Bateman believes we must slow down and pay attention, acquaint ourselves with nature in its beautiful complexities. Once we do, we’ll care enough to save it.

Bateman studied geography, not art, at the University of Toronto. “You’re an artist because of what’s in here,” he says, pointing to his heart. Plus, geography allowed him to “take free trips into the wilderness”—mapping iron ore in the high Arctic or surveying in rural Newfoundland—where he “painted up a storm.”

After university, he set out on the ultimate adventure: exploring Africa and Asia in a Land Rover, documenting his travels in paint, before returning to Canada, settling in to a job teaching art at a Burlington, Ont. high school.
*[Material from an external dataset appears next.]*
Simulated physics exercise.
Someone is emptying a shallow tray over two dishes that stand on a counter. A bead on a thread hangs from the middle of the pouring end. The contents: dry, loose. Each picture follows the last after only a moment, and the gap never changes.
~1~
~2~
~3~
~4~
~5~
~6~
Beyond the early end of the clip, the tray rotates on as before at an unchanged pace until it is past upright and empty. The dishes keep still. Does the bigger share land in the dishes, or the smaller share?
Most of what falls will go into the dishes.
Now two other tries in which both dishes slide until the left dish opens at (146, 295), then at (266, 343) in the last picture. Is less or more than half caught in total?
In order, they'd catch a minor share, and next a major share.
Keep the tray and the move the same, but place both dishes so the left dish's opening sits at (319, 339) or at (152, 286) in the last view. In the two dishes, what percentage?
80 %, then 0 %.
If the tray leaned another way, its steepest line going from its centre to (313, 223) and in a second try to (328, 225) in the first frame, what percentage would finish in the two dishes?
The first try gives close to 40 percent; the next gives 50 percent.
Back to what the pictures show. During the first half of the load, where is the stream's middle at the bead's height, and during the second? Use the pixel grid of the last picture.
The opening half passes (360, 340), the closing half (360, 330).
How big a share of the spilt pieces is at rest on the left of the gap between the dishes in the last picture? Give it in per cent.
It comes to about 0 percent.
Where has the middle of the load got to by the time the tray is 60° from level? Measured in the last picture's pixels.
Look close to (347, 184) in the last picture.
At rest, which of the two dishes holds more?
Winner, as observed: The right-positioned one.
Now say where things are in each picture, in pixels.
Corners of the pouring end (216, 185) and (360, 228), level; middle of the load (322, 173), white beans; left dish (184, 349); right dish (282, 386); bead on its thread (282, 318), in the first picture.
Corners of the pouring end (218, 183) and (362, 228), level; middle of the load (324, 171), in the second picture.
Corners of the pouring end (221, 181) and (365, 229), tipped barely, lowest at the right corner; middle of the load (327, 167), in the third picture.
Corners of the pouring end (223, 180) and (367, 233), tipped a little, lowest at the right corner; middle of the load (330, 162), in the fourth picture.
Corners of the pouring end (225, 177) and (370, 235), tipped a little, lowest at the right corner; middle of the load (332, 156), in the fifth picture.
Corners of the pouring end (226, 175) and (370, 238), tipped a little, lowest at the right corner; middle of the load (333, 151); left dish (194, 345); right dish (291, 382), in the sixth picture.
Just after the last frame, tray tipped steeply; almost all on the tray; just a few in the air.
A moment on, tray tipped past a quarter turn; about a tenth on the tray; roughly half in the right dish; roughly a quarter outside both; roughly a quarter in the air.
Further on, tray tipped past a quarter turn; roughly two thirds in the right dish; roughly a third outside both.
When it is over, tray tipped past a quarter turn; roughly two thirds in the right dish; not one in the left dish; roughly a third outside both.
“So many of the people I’ve seen and painted, their way of life is gone—they’re extinct now,” his warm smile fading to concern. In a way, Bateman is still doing exactly that: capturing a way of life that’s disappearing. Only now, it’s the natural world, not Tibetan tribespeople.
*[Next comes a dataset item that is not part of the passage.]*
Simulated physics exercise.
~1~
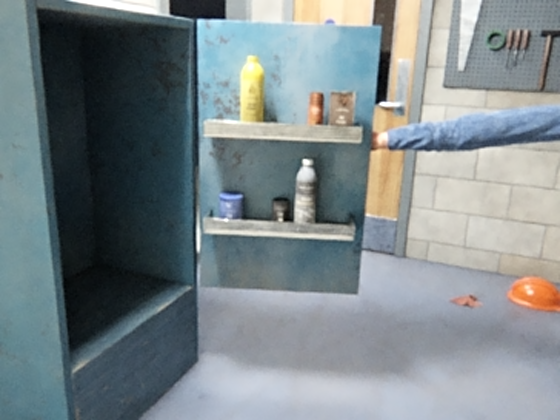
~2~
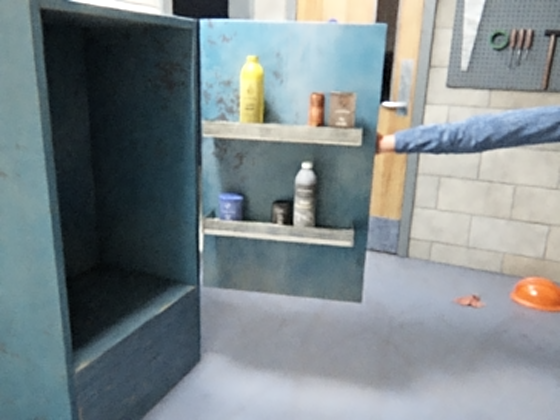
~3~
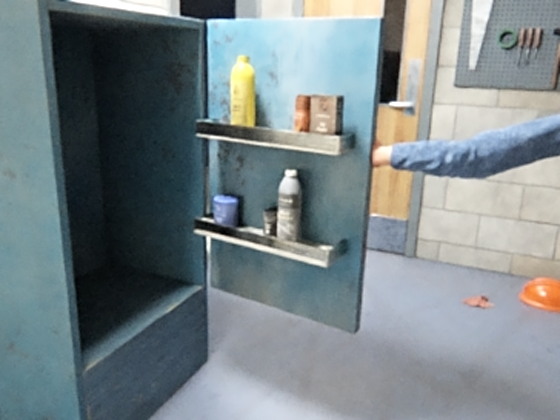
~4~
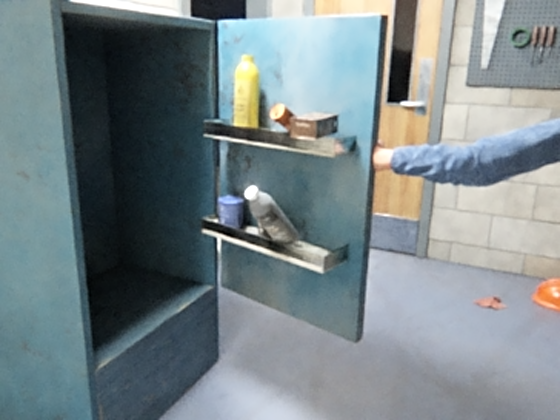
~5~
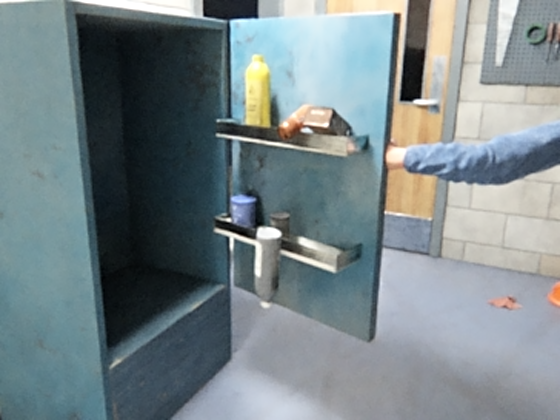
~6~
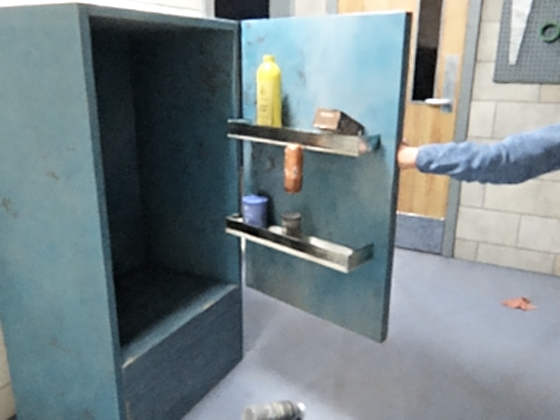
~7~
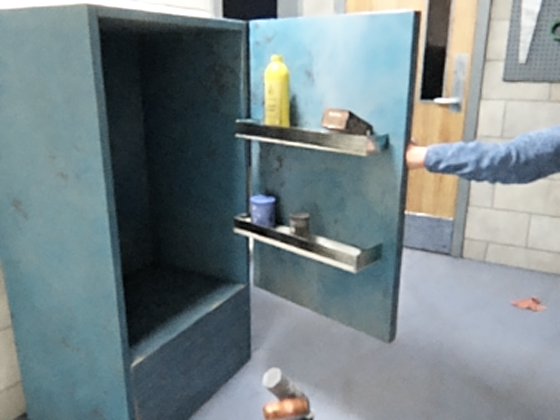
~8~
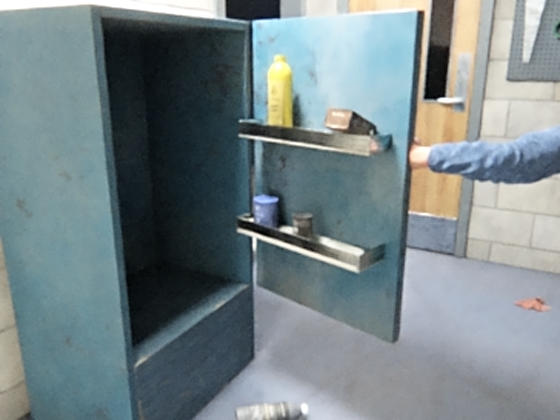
A blue locker door swings and stops, and a bottle and orange can fall out.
Sketches like the one of the buffalo in Kenya don’t form the basis of Bateman’s art: photographs do. Generally, his paintings are a mash-up of photos he’s taken or seen and scenes he’s witnessed; it’s something he began doing as a boy, he explains, hurrying over to a painting of a startled elk standing atop a ravine he’d made for his mother when he was 12.

“I grew up in Toronto—I’d never seen an elk.” But he found one in the pages of National Geographic. The ravine in the painting was his own backyard; and the tree patterns in the foreground were inspired by a golf course outside Toronto. “These mountains,” he says, pointing to the range off in the distance, “I made up based on a photo.”
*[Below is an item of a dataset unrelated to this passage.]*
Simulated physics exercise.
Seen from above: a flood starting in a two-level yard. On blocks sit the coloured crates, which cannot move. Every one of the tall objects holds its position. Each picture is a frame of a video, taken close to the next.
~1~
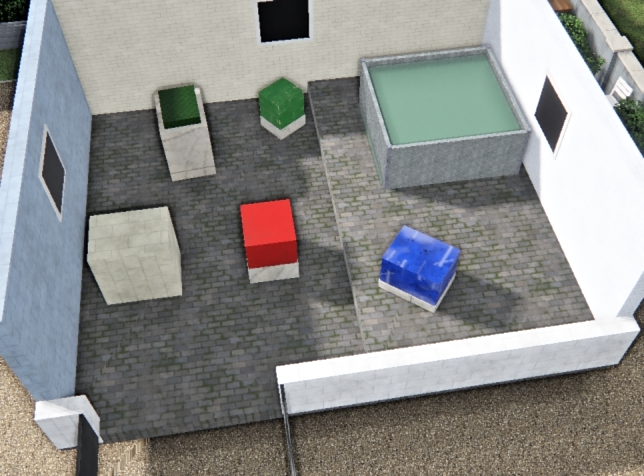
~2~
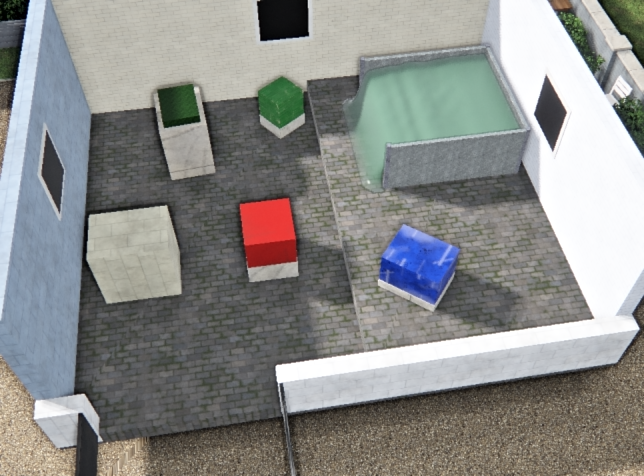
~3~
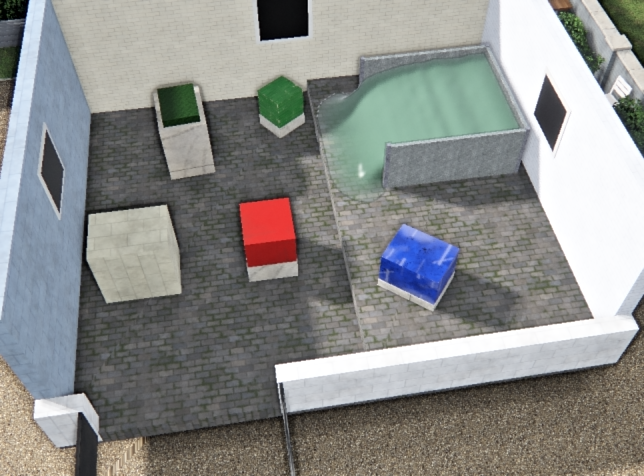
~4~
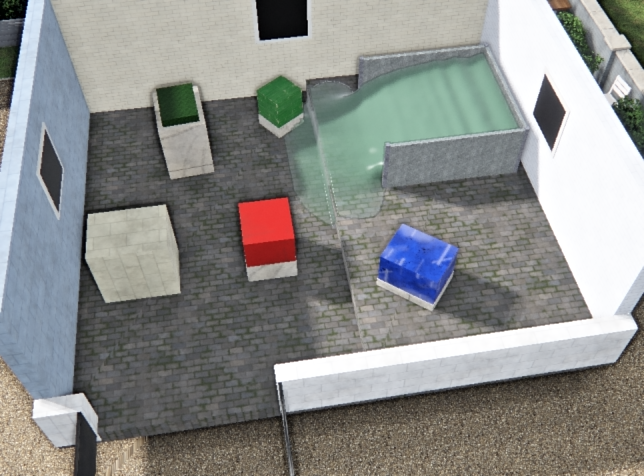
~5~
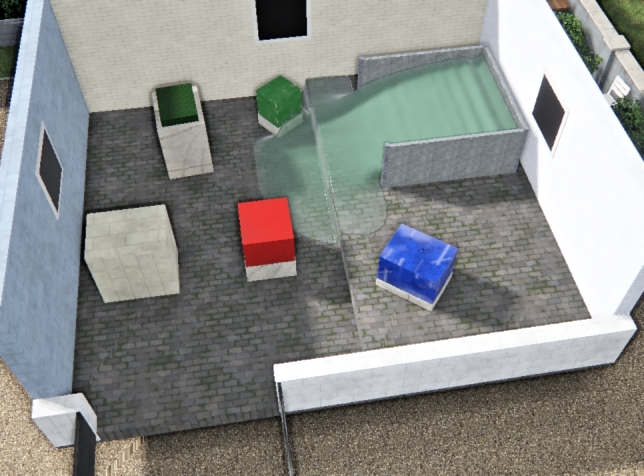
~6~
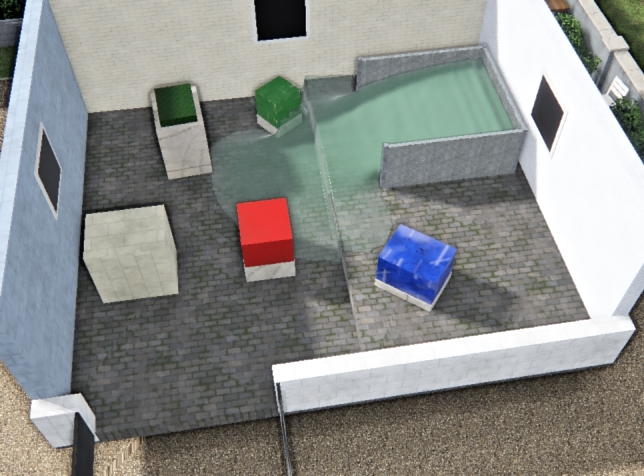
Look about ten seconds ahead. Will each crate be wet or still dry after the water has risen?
Blue crate: Untouched; red crate: Untouched; green crate: Touched.
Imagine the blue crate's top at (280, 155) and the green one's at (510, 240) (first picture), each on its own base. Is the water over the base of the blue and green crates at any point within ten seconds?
In short: Blue crate is wetted, green crate is spared.
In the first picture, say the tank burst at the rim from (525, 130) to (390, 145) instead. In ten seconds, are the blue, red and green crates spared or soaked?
Then the blue crate gets flooded, the red crate is untouched and the green crate is untouched.
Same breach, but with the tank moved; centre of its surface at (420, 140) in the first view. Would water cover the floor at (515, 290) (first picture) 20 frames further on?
Verdict on that spot: Untouched.
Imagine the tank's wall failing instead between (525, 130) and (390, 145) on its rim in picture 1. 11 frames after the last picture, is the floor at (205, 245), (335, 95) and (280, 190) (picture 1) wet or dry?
Going through them in turn: Still unsoaked, then still unsoaked, then still unsoaked.
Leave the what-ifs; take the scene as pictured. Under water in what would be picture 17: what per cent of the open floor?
I reckon around 55 %.
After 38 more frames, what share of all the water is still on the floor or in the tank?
86 % or so.
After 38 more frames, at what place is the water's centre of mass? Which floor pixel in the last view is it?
I reckon somewhere around (242, 191).
A moment on, water covers 40 % of the floor; the blue crate water round its plinth, the red crate water round its plinth, the green crate water round its plinth.
Next, water covers 55 % of the floor; the blue crate water round its plinth, the red crate water round its plinth, the green crate water round its plinth.
Then, water covers 65 % of the floor; the blue crate water round its plinth, the red crate water round its plinth, the green crate water round its plinth.
Later, water covers 70 % of the floor; the blue crate water round its plinth, the red crate water round its plinth, the green crate water round its plinth.
In the end, water covers 70 % of the floor; the blue crate stayed above the water, the red crate stayed above the water, the green crate was topped.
“Little did I know I’d be doing exactly that my whole life.” Up to 15 photos go into every painting. “One photo is never enough,” he says. “I combine them, and play with them.”

“My life has been a continuum from birth to 83,” he says. “At the age of 12, I came home from school and did art every day. And I still do. I still try and watch and sketch every bird I see,” he says, pointing to a painting he finished at 14, of warblers and downy woodpeckers he’d spotted during spring migration, one of the greatest joys of his youth.

Paul Gilbert, the man hired to run the centre, has known Bateman more than 45 years—since Bateman taught him Grade 9 art. Formerly the AGO’s director of marketing, Gilbert says it’s not just snobbery that’s driving the art establishment’s disdain for Bateman’s art. In the post-modern era, Gilbert says, the subject of all fine art has been the inner world of the human being—“it’s about feelings of angst or tragedy or despair.”

“Somebody going back to just painting raw nature—the subject matter is completely out of context for the time,” he says.

But Gilbert believes this will change, that it has to: “Our internal psychological world is irrelevant. What’s most important in the world we live in right now is going to be what we do with nature in the next 40 years.”

Bateman believes “the priesthood,” as he refers to the arts establishment, dislikes his art simply because it’s too “nice,” too easy. “Modernism,” he says, “turned beauty into a bad word.”

But he does actually paint “nasty” things, he protests—it’s just that nobody seems to realize it. One room at the Bateman Centre is dedicated to his “nasty” work: man’s inhumanity to the natural world.

One painting depicts a clear-cut in Carmanah, B.C., home to the greatest Sitka spruce in the world; another shows an albatross and a Pacific white-sided dolphin drowned in a driftnet. Beside it, there’s a polar bear frantically swimming in an Arctic sea devoid of ice, then a painting of a skinned tiger, used for aphrodisiacs in China, a painting he knows will upset the local Chinese community.

Bateman has trouble expressing what it means to have a museum in his honour. He lives in a Zen-like state, he says: “I’m only interested in now. So I don’t think much about the future. And I don’t think much about the past. I don’t think about the enormity of it—if I stopped to think of it, it would seem too much.”

His greatest hope is that the Bateman Centre becomes a “clarion call,” drawing attention both to the irreparable harm we are doing to the planet, and the efforts under way to save it.

When asked how he wishes to be remembered, he turns to the last words spoken by journalist and activist June Callwood. “The last thing she said before she died was, ‘Be kind.’ I love that. I believe that applies to our attitude toward the natural world too.”

Be kind to the natural world. It is hard to imagine thinking of Bateman in any other way.